Though the order was prepared by counsel, we are presented with no reason to presume that the successor judge did not carefully review the proposed order. "An appellant must carry the burden of showing error in the judgment of which he complains. This Court will not reverse the judgment of a trial court unless error affirmatively appears from the record. Error will not be presumed, all presumptions being in favor of the correctness of the judgment." Syl. Pt. 4, State v. Myers, 229 W. Va. 238, 728 S.E.2d 122 (2012)(citations omitted).
This Court has been asked to interpret Rule 63 only on rare occasion. We note that at least one federal district court, interpreting the federal counterpart to our rule, has found the condition satisfied by a less express method of certification than we do here:
Rather than claiming that the successor judge gathered the wrong material, the contractors argue that due to the lack of express certification we cannot know whether he reviewed the material he did gather. We think this argument elevates form over substance. Although the successor judge nowhere actually stated that he had reviewed the voluminous appendices of exhibits and transcript excerpts that the parties submitted along with their open issues briefs, we have no doubt that he did. After all, he told the parties that he needed these record excerpts to "satisfy the mandate of Rule 63." . . . The successor judge obviously required this exercise to ensure that the parties directed him to each item in the record relevant to the outstanding issues. We simply do not believe that he then proceeded to ignore these materials in the process of making his findings and conclusions.

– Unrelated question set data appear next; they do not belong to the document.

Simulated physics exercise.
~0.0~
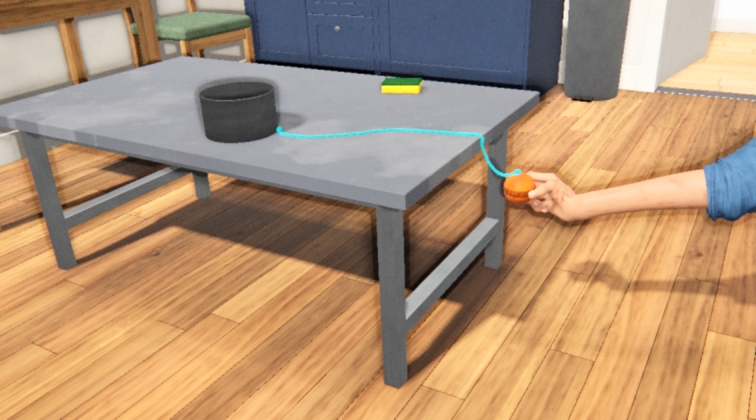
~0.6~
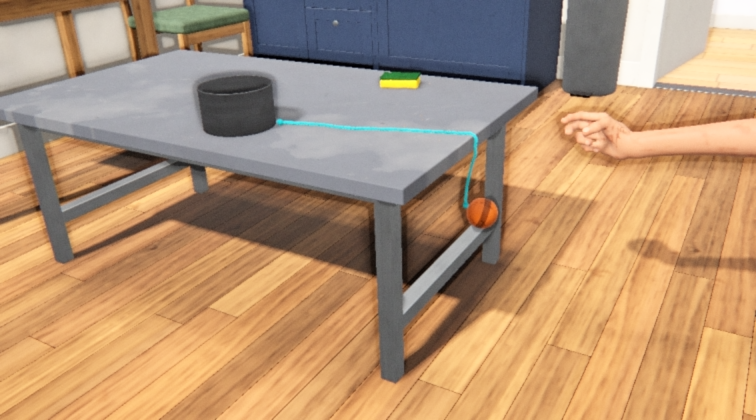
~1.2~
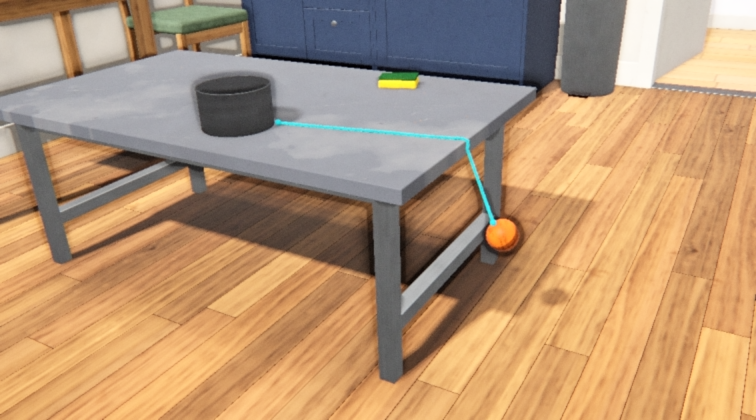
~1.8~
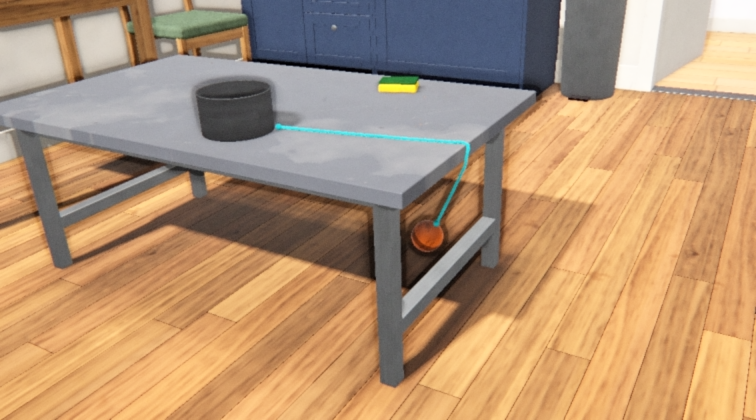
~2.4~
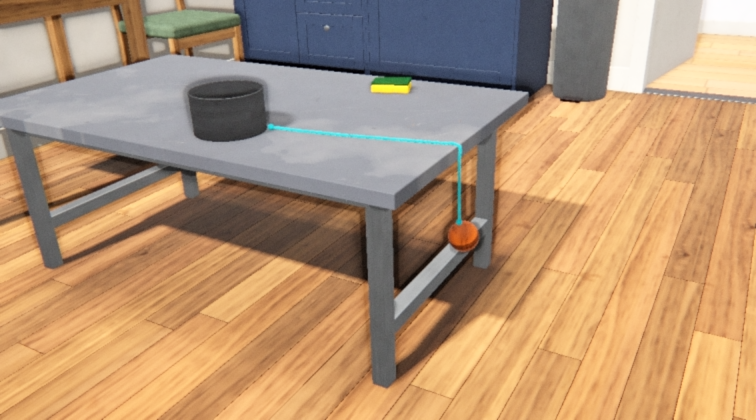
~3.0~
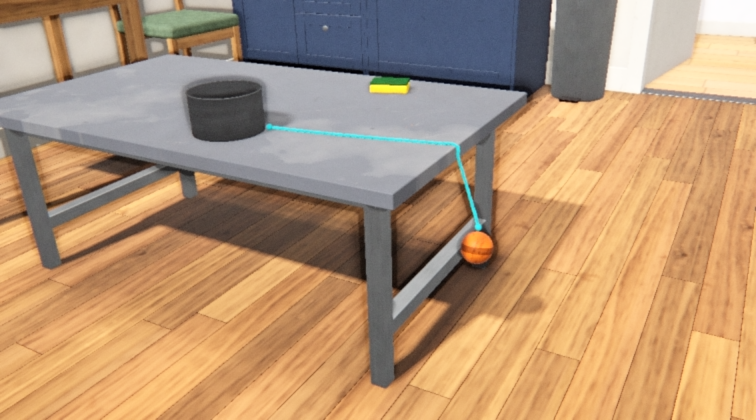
In a room with a wooden floor, a hand releases an orange ball tied by a string to a dark pot on a gray table and draws back; the ball drops slightly and swings beside the table, still dangling at the end, while the pot and sponge stay in place.
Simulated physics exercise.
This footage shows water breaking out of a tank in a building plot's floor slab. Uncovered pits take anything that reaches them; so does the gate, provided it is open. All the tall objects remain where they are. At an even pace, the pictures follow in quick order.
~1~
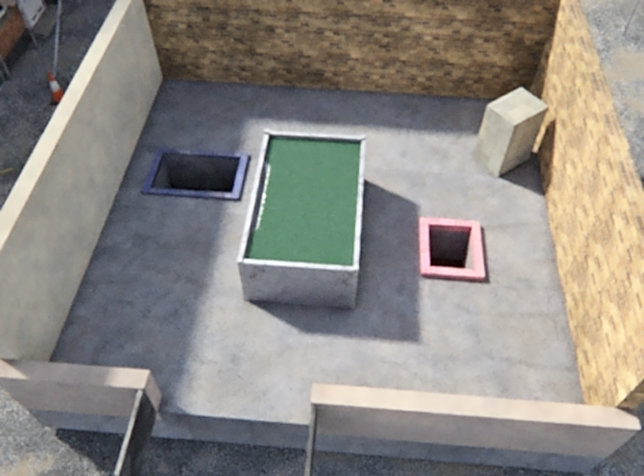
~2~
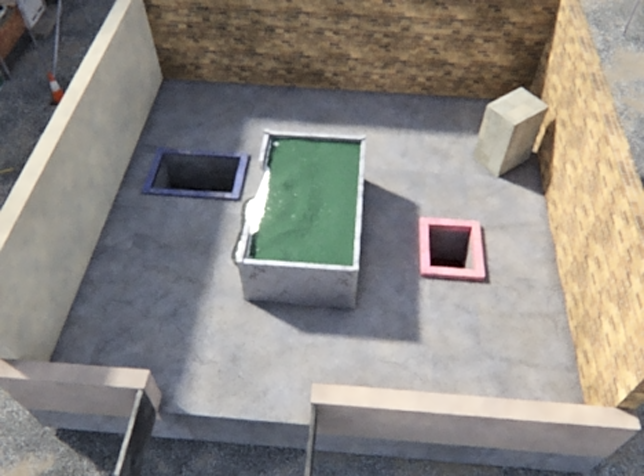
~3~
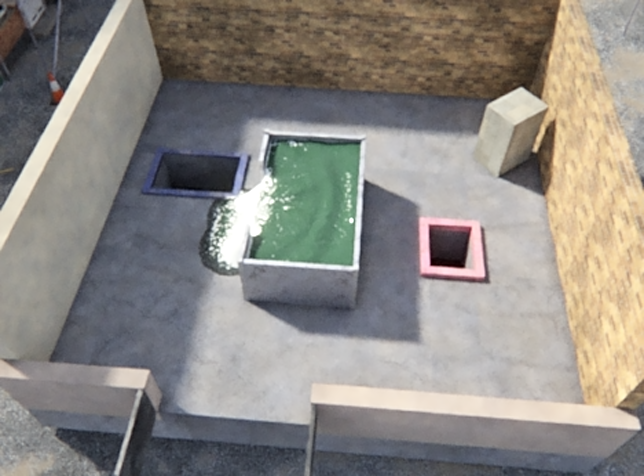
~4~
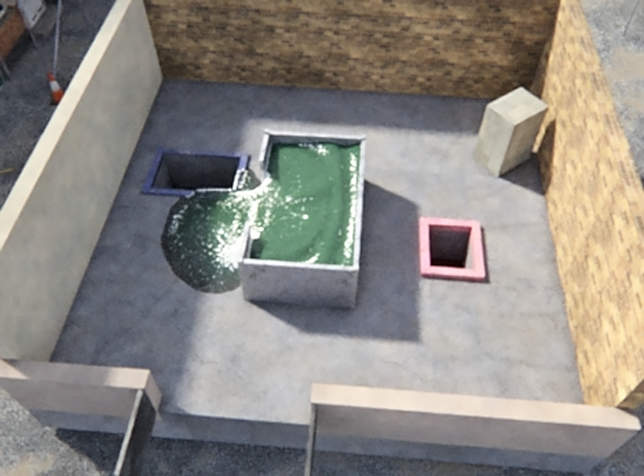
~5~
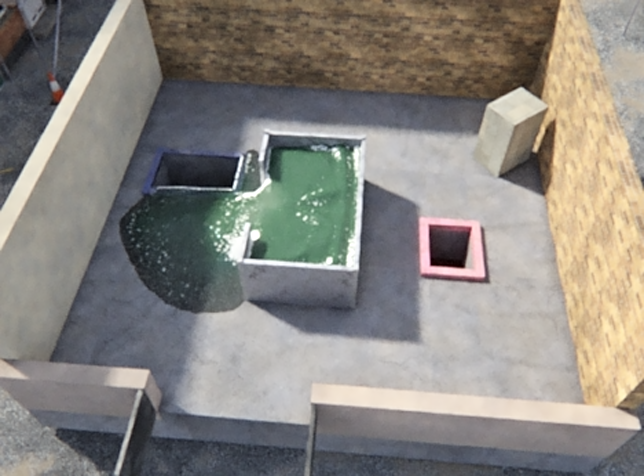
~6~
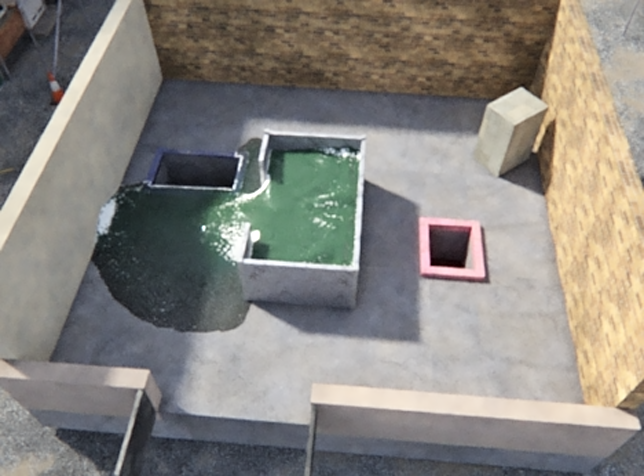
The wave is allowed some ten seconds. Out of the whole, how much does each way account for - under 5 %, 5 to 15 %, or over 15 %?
At the end, the gate is going to swallow a share of five up to fifteen per cent; the pink pit is going to swallow a share short of five per cent; the blue pit is going to swallow a share past fifteen per cent.
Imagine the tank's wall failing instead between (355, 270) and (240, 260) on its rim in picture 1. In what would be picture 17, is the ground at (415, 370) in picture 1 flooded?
Lab note: Point logged as inundated.
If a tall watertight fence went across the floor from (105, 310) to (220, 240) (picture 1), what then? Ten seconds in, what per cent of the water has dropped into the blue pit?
The blue pit takes 25 parts in a hundred.
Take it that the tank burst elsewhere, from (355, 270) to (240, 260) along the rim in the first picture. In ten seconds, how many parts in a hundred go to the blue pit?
Per cent: Blue 0.
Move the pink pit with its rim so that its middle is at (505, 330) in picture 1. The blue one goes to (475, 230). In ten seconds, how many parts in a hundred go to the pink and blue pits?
Estimated shares - pink: 2 %; blue: 6 %.
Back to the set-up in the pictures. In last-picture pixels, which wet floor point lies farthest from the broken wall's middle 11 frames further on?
Somewhere near (163, 80).
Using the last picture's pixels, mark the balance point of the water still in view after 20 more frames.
The water's centre sits above (221, 241).
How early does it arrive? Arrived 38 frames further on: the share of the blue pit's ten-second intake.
My estimate is close to 85 per cent.
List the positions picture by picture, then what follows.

To be sure, express certification would have been preferable, for it would have avoided this issue. We find no error here, however, because the procedure the successor judge ordered together with the language he used demonstrate[s] that he complied with Rule 63's basic requirement: that a successor judge become familiar with relevant portions of the record.
For the foregoing reasons, we affirm.
Affirmed. ISSUED: January 13, 2020
CONCURRED IN BY:
Chief Justice Tim Armstead Justice Margaret L. Workman Justice Elizabeth D. Walker Justice Evan H. Jenkins Justice John A. Hutchison
Mr. Jory testified that petitioner's trial counsel acted in an objectively unreasonable manner. Petitioner cites no authority to support his argument that the circuit court was bound to accept Mr. Jory's opinion testimony (which is, in fact, the crux of the assignment of error), instead focusing his argument on counsel's handling of the report. We therefore find that petitioner fails on this, his third assignment of error, and we consider trial counsel's treatment of the SANE report within petitioner's fourth assignment of error, in which he generally argues that his trial counsel was ineffective.
Mergentime Corp. v. Washington Metro. Area Transit Auth., 166 F.3d 1257, 1265 (D.C. Cir. 1999).